Sei persone sono finite in manette dopo l’ennesima operazione dei carabinieri a Monreale. Punita ancora una volta la famiglia mafiosa del Comune normanno che, tuttavia, ha dimostrato di avere una capacità di rigenerarsi davvero fuori dal comune. L’operazione è la naturale prosecuzione delle precedenti indagini denominate Quattropuntozero e Montereale, entrambe relative al mandamento mafioso di San Giuseppe Jato, di cui fa parte la famiglia mafiosa di Monreale tra marzo e ottobre 2016. Le accuse sono di associazione di tipo mafioso e di tentata estorsione aggravata.

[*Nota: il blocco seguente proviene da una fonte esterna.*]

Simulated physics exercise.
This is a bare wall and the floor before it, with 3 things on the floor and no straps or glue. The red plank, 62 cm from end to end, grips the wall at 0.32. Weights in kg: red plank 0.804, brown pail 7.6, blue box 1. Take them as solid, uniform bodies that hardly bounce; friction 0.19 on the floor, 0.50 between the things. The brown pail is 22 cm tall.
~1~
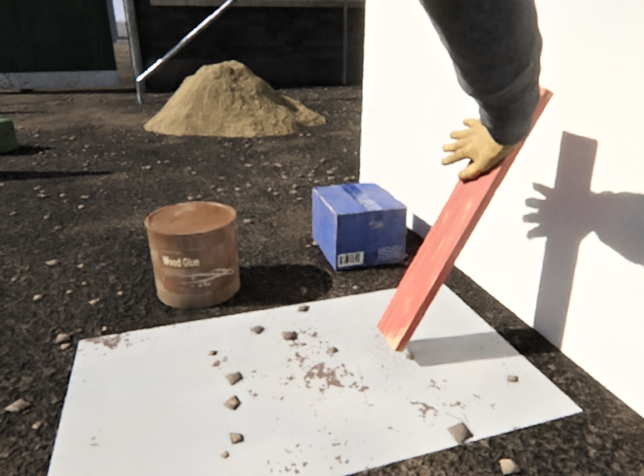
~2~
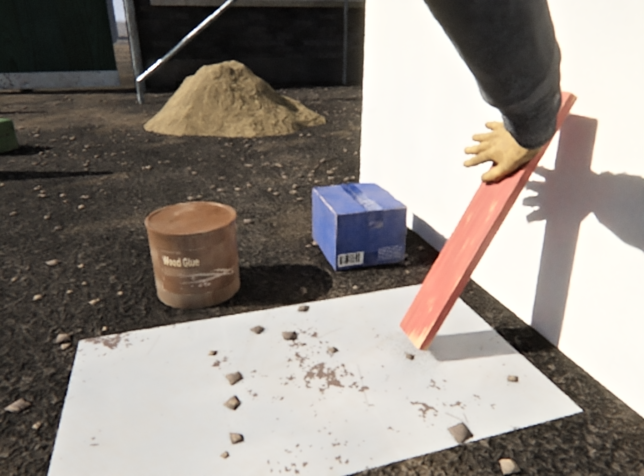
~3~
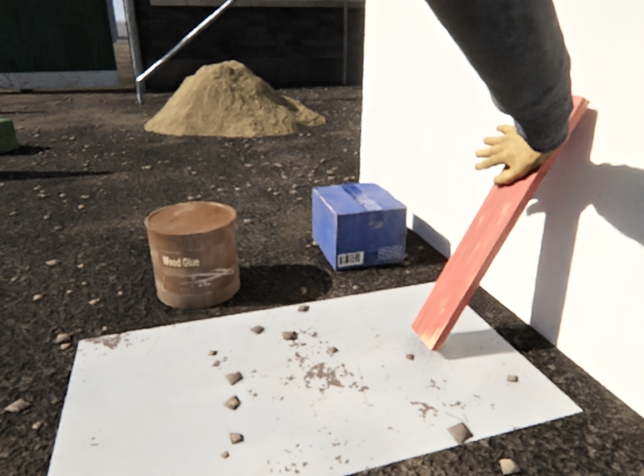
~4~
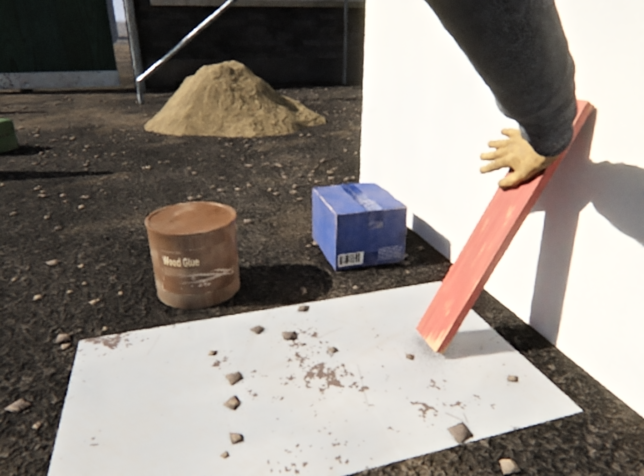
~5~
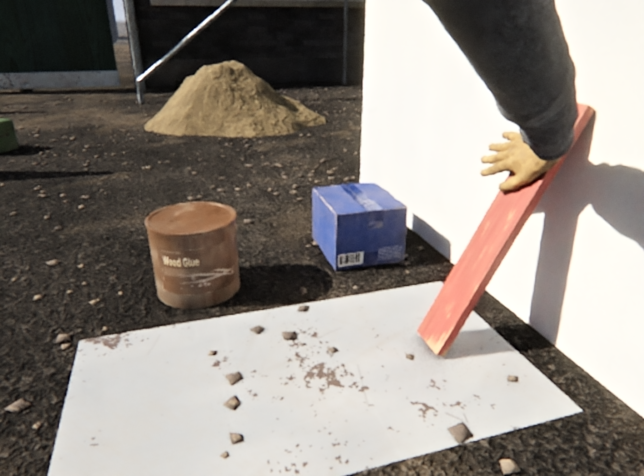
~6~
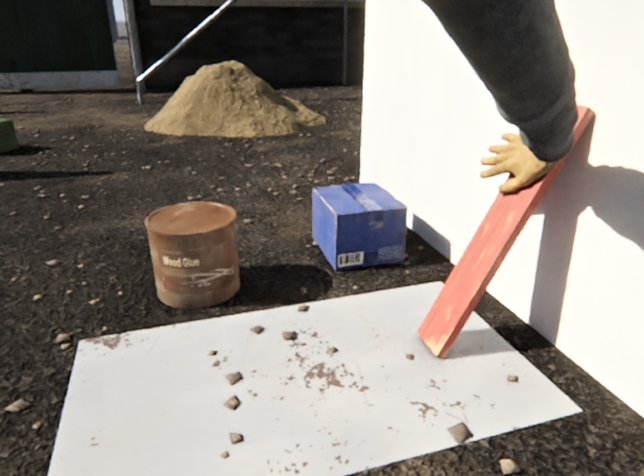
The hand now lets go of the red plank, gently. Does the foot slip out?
It gives way.
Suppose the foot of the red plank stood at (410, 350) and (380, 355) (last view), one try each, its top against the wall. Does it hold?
First, it slips out; second, it gives way.
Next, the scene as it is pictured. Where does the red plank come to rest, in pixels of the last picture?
Near (414, 346).
Then, 0.50 s on from there, red plank 11° lower than it was left near (477, 248).
Then, 0.70 s on from there, red plank 35° lower than it was left near (440, 290).
Then, 0.80 s on from there, red plank 60° lower than it was left near (417, 340).
In the end, toppled on the floor, red plank; the other 2 under 10 cm from the start. At the end, from the last picture's camera, red plank near (414, 346). The plank slides down.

E alla guida della famiglia ci sarebbe stato Sergio Damiani, 38enne figlio del boss Salvatore Damiani, che si era alternato insieme al fratello, Settimo, al vertice del clan prima che questo finisse nelle mani del boss Giuseppe Balsano. Il pontificato di Sergio Damiani, però, sarebbe durato lo spazio di un paio d’anni: tra il 2015 e il 2016, periodo in cui il panettiere finito in carcere nell’operazione Nuovo mandamento, era stato liberato a seguito della sentenza di primo grado, ribaltata appunto due anni dopo. Ma appena uscito di galera il rampollo dei Damiani sembrava non volerne sapere niente di mafia e, come raccontato dagli inquirenti, tendeva a tenersi alla larga dalle relazioni pericolose. Uno sforzo inutile: sarebbe stato lui infatti il prescelto per ricoprire il ruolo di nuovo Papa, un appellativo nato direttamente nell’ambiente della mala monrealese. «Non hanno nessuno, forse non lo hai capito. L’unico Papa che poteva essere con loro sai chi era? Sergio!» si legge in una delle numerose intercettazioni.
L’opera di convincimento è partita dall’alto del mandamento, da quell’Ignazio Bruno che pare gestisse le sorti di San Giuseppe Jato e dei Comuni sotto la sua egida. Al tempo la famiglia sarebbe stata retta da Salvatore Lupo, ma era ritenuto troppo giovane, serviva qualcuno di più alto spessore. Spessore conferito anche dalla genealogia di cui poteva vantarsi Damiani, il nome che metteva d’accordo tutti, secondo i carabinieri. Il nuovo corso, targato appunto Damiani, sarebbe stato caratterizzato anche dal totale abbandono di ogni apparecchio tecnologico durante gli incontri, che avvenivano spesso all’interno di alcuni supermercati di Corso Calatafimi, a Palermo, con gli uomini d’onore che si sarebbero scambiati ordini e informazioni organizzative con le buste della spesa ancora tra le mani.
Tra i reati documentati dai carabinieri ci sono anche due tentativi di estorsione ai danni di altrettante imprese edili impegnate nella costruzione di alcuni appartamenti. Pare infatti che la nuova famiglia avesse chiesto loro un pizzo di circa 2500 euro ad appartamento e imposto l’assunzione di due imprese per la realizzazione dei lavori idraulici. I titolari delle ditte hanno poi vuotato il sacco di fronte ai militari, confermando tutto tranne il pagamento. Per questo l’accusa rimane soltanto di tentata estorsione, anche se le indagini proseguono anche in questo senso. Un metodo estorsivo che i carabinieri definiscono non violento, ma «molto penetrante. Sapevano esattamente quali parole utilizzare per fare breccia sulle ditte, tanto che provavano i discorsi prima ancora di metterli in pratica e poi si compiacevano dell’esito delle trattative». Nessuna intimidazione violenta, a parte una busta con dei proiettili fatta recapitare a un piccolo criminale non affiliato a Cosa nostra per convincerlo a mettere fine alla serie di furti nelle abitazioni monrealesi.
Insieme a Damiani, che dovrà quindi rimanere in carcere, dove sta scontando una pena a 11 anni e dove non avrebbe più avuto contatti o distribuito ordini alla famiglia; ci sono il già citato Giuseppe Lupo, trentenne, Girolamo Spina e Antonino Alamia, presunti uomini d’onore del mandamento jatino, Salvatore Billetta (Titolare di una delle società a cui è stato concesso l’appalto per la i lavori idraulici negli appartamenti in costruzione, e Antonino Sciortino, muratore che si sarebbe affiliato alla famiglia di Monreale solo in un secondo momento, con tanto di investitura formale.